Niepokojące wieści napływają z rynku nabiałowego. Według najnowszych analiz BNP Paribas, ceny masła wzrosły w ciągu ostatniego roku aż o 75 procent, znacznie przewyższając dynamikę wzrostu cen złota, które podrożało o 42 procent.
Susza uderza w produkcję mleka i winduje ceny nabiału
Dramatyczna sytuacja na rynku mleczarskim ma swoje źródło w problemach hodowców bydła. Wiesław Żebrowski, prezes Ciechanowskiej Spółdzielni Mleczarskiej i wiceprezes Krajowego Związku Spółdzielni Mleczarskich, wskazuje na krytyczną sytuację związaną z dostępnością paszy.

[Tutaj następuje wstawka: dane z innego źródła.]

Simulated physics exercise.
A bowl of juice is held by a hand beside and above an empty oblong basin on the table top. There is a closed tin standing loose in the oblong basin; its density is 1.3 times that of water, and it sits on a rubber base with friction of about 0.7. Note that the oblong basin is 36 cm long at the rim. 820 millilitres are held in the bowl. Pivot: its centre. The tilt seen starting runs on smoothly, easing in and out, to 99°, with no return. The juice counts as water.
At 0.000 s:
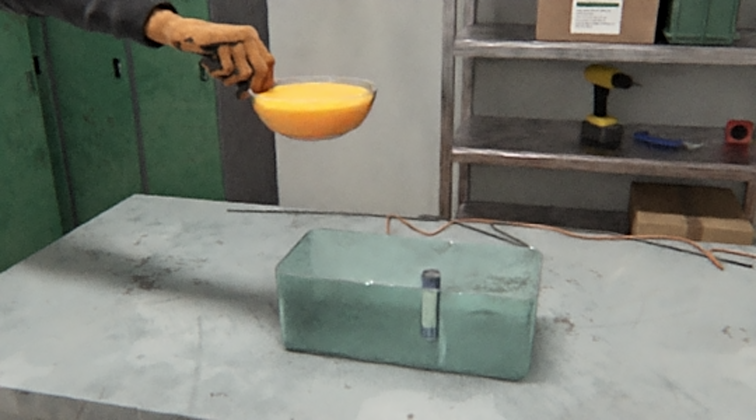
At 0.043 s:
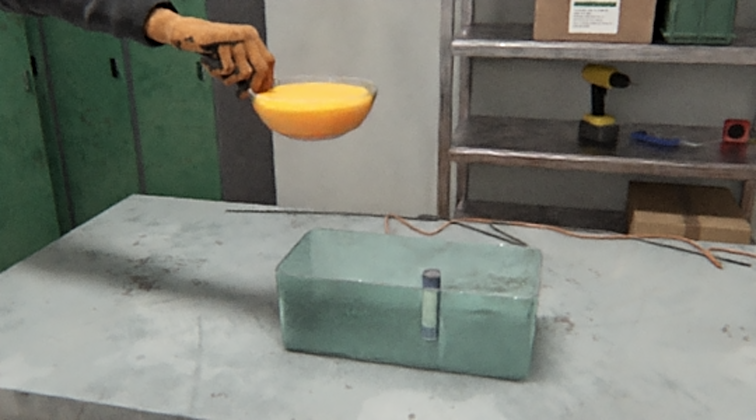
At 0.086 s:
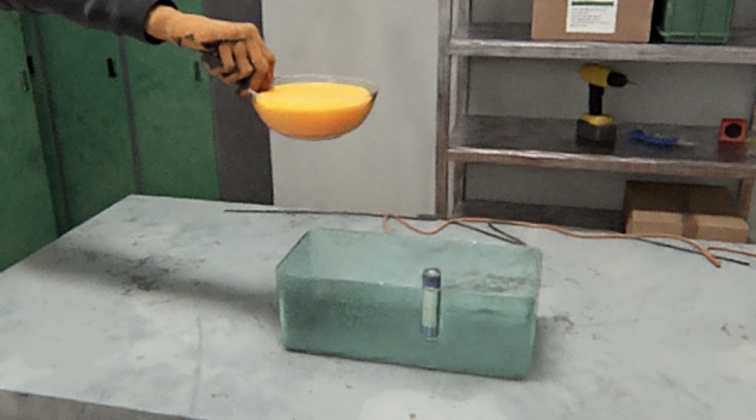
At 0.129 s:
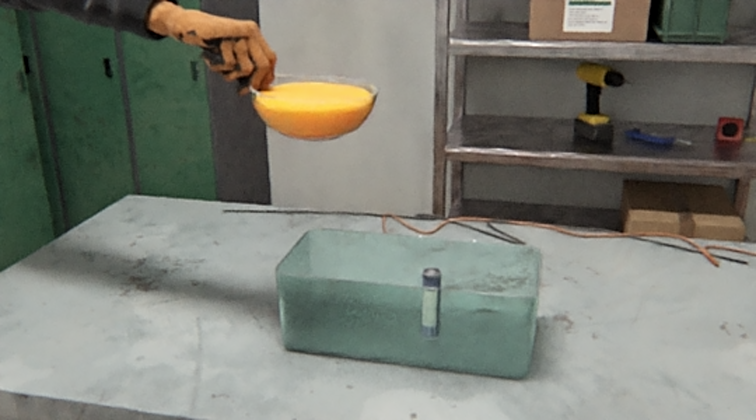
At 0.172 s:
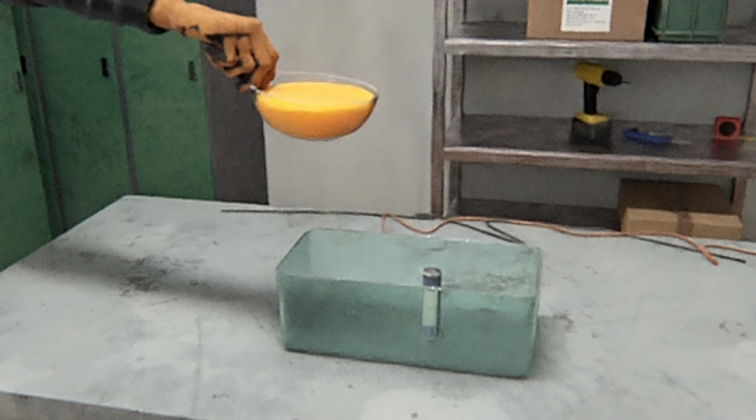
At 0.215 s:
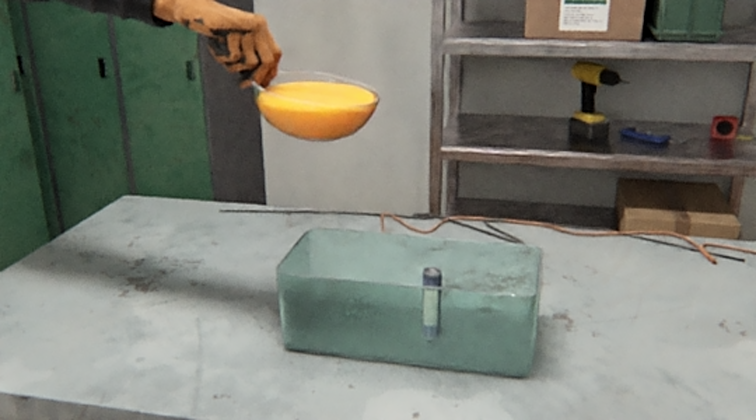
In a workshop, a gloved hand held a glass bowl of orange juice above a basin with a small tin standing in it, then slowly tilted the bowl slightly to the right.
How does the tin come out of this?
You'll see it resist.
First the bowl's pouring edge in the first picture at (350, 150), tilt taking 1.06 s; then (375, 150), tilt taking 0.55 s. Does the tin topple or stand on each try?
First it stays up; then it goes over.
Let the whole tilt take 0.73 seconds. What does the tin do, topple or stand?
The tin stays on its base.
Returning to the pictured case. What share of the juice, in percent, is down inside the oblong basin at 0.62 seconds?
I'd put it near 14 percent.
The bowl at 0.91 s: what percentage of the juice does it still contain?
I reckon near 1 per cent still sits there.
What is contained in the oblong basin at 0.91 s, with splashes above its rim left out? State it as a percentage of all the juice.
Some 90 per cent.
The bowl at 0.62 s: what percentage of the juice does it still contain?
I'd estimate some 34 % remains.
After 0.62 s the tilt is 62° and 35 per cent is still to pour; the tin stands where it began.
After 0.91 s the tilt is 94° and 1 per cent is still to pour; the tin stands where it began.
After 1.22 s the tilt is 99° and 0 per cent is still to pour; the tin stands where it began.
After 1.56 s the tilt is 99° and 0 per cent is still to pour; the tin stands where it began.
In the end the tin stands where it began.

Przedłużająca się susza spowodowała zanik traw na łąkach, uniemożliwiając ostatni pokos. Zmniejszona dostępność karmy dla krów bezpośrednio przekłada się na spadek produkcji mleka. Reakcją na ten trend są działania największych producentów mleczarskich, takich jak Friesland Campina, którzy systematycznie podnoszą ceny skupu.

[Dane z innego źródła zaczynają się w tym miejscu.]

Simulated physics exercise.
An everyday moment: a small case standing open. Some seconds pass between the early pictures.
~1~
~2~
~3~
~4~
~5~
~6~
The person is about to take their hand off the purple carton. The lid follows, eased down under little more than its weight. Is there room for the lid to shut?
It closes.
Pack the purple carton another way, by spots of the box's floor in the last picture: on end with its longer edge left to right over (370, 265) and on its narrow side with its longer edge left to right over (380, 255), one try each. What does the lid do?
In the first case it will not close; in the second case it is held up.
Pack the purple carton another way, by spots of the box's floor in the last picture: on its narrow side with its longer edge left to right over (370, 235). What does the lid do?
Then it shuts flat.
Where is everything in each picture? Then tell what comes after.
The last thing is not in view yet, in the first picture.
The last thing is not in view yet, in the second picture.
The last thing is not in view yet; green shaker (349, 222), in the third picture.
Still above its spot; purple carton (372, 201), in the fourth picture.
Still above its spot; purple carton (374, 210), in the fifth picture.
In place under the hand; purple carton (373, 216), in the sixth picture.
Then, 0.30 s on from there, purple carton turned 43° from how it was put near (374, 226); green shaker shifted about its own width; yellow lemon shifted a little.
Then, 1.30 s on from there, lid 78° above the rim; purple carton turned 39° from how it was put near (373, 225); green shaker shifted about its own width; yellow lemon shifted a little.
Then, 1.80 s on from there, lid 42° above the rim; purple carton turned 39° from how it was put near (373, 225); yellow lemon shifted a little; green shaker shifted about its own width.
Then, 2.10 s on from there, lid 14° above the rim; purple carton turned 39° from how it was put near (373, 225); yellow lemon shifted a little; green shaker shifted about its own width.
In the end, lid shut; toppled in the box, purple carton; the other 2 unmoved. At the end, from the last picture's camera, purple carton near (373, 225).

Skala problemu wykracza daleko poza granice Polski. Niemieckie dane statystyczne obrazują skalę podwyżek – według Federalnego Urzędu Statystycznego, monitorującego 687 produktów i usług, ceny masła we wrześniu były wyższe o 46,9 procent w porównaniu do 2020 roku.
W zestawieniu z wrześniem 2023 roku wzrost wyniósł 33,3 procent. Michał Bieńkowski z BNP Paribas prognozuje kolejne podwyżki na początku października, szacując wzrost o 40-70 groszy na kostce. Niektórzy twierdzą, że za kilka miesięcy (a być może już nawet na tegoroczne święta) najtańsza kostka masła będzie kosztowała nawet 10 zł.
Żywność drożeje również z powodu regulacji nakładanych na rolnictwo przez Unię Europejską. Są to głownie ograniczenia w produkcji, które windują koszty po stronie producentów. Ci muszą przełożyć swoje straty na konsumentów.
Analityk dostrzega jednak światełko w tunelu – na giełdach towarowych pojawiają się sygnały stabilizacji cen surowca z dostawą na listopad i grudzień, co może przynieść chwilowe zatrzymanie wzrostów w okresie świątecznym.